Utah legislators are finishing up their work on ethics reform measures for the 2009 session.
And as I've written before, congratulations for the steps they've made this year in trying to open government and make reforms in a number of areas.
But as with many legislative actions — from crime to road construction — legislators sometimes create problems as they try to solve other problems.
I'm going to play devil's advocate here, and using many years of watching the sometimes weird dance between lobbyists and lawmakers, point out where some of the new ethics laws may have stepped into the mud.
Curtailing retired legislators giving themselves leftover campaign accounts.
Last year several recently retired legislators gave themselves more than $20,000 in leftover campaign funds. That looks bad, since most of their campaign funds came from special-interest groups to begin with.

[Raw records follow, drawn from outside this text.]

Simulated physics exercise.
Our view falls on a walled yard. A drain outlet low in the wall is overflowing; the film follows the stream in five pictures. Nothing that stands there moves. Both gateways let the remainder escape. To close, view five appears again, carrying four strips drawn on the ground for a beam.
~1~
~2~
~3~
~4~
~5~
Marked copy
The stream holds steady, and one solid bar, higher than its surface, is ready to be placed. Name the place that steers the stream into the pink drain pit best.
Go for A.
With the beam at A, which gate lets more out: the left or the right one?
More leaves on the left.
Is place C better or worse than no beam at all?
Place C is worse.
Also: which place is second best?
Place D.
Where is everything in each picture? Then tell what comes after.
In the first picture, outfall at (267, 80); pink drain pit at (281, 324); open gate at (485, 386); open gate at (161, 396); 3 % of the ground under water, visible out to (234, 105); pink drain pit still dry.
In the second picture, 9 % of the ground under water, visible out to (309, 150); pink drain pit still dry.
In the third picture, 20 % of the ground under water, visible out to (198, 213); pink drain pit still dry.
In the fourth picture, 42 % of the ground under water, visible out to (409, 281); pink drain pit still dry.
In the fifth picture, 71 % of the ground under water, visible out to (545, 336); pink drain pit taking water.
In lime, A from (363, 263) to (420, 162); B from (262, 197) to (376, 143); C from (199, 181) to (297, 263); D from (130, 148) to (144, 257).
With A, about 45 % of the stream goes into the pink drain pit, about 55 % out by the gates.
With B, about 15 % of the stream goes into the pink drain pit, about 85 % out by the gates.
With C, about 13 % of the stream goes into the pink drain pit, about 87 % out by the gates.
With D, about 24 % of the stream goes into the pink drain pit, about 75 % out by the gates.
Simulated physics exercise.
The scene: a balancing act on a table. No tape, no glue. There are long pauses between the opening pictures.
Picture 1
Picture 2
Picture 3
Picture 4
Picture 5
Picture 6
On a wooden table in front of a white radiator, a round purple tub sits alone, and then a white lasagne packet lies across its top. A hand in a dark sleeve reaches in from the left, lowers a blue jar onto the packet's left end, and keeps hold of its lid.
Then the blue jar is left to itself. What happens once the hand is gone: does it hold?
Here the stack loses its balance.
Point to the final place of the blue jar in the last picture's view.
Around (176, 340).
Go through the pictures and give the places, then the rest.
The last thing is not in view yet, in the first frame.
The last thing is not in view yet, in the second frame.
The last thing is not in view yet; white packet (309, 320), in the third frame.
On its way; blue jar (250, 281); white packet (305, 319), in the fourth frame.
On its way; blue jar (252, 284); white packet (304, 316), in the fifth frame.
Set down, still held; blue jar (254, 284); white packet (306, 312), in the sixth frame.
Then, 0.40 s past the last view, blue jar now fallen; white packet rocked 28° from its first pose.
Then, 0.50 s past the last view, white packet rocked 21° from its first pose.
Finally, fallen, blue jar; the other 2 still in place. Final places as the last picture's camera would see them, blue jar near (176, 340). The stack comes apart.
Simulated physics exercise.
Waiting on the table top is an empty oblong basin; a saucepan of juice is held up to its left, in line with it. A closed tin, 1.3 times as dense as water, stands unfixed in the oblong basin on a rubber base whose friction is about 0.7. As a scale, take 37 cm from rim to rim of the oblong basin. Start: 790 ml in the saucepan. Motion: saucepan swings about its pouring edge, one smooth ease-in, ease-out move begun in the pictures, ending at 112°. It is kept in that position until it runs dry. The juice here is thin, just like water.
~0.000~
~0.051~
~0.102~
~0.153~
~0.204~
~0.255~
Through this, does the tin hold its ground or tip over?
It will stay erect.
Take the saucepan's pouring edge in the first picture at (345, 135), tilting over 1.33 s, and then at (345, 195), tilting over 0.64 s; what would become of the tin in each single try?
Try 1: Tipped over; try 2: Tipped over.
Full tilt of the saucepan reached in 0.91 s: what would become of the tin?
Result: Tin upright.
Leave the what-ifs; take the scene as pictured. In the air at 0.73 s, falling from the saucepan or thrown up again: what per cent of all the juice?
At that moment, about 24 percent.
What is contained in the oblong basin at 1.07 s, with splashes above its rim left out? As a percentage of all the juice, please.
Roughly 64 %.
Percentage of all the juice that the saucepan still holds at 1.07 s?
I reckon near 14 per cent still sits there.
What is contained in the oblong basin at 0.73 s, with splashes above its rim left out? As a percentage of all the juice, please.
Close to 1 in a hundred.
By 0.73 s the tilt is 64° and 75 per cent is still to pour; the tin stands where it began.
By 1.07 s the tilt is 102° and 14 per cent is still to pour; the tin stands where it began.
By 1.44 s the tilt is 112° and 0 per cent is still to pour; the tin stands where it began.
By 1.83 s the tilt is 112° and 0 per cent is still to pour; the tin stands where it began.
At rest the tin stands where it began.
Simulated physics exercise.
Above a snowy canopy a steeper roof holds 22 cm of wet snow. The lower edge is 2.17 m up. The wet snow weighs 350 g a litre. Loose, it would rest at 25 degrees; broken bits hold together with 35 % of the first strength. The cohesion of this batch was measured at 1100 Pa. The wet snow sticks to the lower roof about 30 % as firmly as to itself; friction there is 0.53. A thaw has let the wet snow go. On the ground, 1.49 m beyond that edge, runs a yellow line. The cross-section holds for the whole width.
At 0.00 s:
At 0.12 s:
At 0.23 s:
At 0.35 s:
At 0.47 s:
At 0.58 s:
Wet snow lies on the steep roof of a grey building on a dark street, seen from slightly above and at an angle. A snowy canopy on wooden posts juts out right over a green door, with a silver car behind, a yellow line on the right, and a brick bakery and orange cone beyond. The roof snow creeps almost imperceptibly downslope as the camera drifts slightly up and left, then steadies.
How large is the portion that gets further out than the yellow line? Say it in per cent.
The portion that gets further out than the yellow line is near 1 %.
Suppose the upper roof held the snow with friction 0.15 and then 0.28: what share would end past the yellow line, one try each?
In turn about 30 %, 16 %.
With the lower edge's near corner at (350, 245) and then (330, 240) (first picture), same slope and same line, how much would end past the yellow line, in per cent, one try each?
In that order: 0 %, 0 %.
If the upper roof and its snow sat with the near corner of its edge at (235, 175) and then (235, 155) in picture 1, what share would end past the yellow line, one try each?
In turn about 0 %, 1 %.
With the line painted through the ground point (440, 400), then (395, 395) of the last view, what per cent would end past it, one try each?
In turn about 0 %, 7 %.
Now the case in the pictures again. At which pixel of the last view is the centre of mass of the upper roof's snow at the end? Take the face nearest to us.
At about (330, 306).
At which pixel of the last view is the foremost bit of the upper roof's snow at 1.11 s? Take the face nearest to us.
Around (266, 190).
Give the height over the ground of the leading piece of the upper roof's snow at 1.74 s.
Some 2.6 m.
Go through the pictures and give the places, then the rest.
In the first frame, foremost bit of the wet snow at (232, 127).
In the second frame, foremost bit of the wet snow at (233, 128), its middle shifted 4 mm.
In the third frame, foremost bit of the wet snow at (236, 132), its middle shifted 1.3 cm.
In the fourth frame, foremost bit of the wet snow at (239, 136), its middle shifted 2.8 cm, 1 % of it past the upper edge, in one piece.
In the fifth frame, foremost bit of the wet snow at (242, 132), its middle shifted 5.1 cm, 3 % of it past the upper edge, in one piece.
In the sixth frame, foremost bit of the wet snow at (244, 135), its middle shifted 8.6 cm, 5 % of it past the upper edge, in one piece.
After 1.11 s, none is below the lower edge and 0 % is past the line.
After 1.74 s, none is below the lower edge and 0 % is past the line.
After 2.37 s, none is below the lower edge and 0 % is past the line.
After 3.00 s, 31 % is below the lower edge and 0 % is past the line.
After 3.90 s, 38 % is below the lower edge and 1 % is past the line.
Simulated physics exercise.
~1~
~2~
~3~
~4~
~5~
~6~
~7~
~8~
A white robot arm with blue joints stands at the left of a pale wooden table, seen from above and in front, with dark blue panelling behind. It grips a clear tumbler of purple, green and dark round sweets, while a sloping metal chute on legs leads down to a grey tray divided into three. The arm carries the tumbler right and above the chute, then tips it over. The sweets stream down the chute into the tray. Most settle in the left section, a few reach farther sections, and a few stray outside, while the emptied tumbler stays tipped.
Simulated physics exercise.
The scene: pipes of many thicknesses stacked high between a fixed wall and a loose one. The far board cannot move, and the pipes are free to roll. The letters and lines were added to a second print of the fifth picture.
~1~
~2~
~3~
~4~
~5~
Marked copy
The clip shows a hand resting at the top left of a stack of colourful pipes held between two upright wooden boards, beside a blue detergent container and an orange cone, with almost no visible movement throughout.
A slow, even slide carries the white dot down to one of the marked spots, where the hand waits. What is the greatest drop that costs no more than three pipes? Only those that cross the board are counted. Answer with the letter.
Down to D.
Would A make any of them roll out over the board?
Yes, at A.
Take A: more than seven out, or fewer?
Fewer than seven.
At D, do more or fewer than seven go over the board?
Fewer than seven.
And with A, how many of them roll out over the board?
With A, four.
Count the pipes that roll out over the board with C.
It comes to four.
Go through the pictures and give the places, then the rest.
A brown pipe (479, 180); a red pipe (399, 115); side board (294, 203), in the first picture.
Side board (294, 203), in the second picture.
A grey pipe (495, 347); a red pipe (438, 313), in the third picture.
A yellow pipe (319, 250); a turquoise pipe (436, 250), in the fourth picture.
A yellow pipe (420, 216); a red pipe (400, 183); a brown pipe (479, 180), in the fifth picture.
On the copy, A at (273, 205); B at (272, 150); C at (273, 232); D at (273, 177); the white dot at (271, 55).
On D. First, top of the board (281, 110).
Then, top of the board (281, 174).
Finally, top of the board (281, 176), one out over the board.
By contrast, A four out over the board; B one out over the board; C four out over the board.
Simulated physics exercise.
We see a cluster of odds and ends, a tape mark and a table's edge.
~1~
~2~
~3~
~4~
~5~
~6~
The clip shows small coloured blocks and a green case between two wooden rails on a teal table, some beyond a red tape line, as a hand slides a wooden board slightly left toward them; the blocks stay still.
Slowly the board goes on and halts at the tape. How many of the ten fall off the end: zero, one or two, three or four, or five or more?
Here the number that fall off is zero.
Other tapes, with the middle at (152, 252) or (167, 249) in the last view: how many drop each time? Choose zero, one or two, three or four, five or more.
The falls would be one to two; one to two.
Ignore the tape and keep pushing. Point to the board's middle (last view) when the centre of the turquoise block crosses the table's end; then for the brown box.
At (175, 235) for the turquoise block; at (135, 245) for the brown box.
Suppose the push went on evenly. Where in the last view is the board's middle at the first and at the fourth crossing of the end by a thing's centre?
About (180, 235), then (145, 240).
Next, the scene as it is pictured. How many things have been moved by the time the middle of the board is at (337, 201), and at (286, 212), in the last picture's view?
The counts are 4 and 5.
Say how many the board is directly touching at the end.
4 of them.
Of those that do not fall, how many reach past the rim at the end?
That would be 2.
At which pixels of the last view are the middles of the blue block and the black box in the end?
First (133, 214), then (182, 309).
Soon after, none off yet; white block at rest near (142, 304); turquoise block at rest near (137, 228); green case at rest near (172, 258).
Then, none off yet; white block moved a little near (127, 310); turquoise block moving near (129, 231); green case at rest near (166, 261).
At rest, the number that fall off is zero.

Thus, a legislator could announce in March of an election year he isn't running again, and lobbyists and special-interest groups thankful for that legislator's help over the years could give the lawmaker thousands of dollars — well-believing that that legislator would just give himself that money after leaving office. I don't call it a late-career bribe. I call it wrong.
But this year's law, while a step in the right direction, would still allow a retired legislator to give his campaign cash to a charity. And since 80 percent of legislators are faithful members of The Church of Jesus Christ of Latter-day Saints, retired legislators can still pay their tithing with campaign funds, a clear financial benefit to them.
Lobbyist gift disclosure. This bill is also a step toward more disclosure. But it, too, can muddy up the lobbyist/legislator waters.
I've watched lobbyist giving for many years. And while most lobbyists are very careful about reporting correctly what they give, they are also smart people who can be adept at the giving game. More than a few have found ways around the gift-reporting rules.
For example, for a decade some lobbyists found a way to take a legislator out for a meal or entertainment and come in just under the $50 level that required the lawmaker's name be disclosed. Funny how that could happen.
In some cases, a lobbyist would spend $49.99 on a meal or golf game that cost more than $50, with the legislator picking up the rest of the cost so his name wouldn't be disclosed. For a time, several lobbyists would "split" the cost of an expensive gift, each coming in under the $50 naming threshold (legislators closed that loophole several years ago).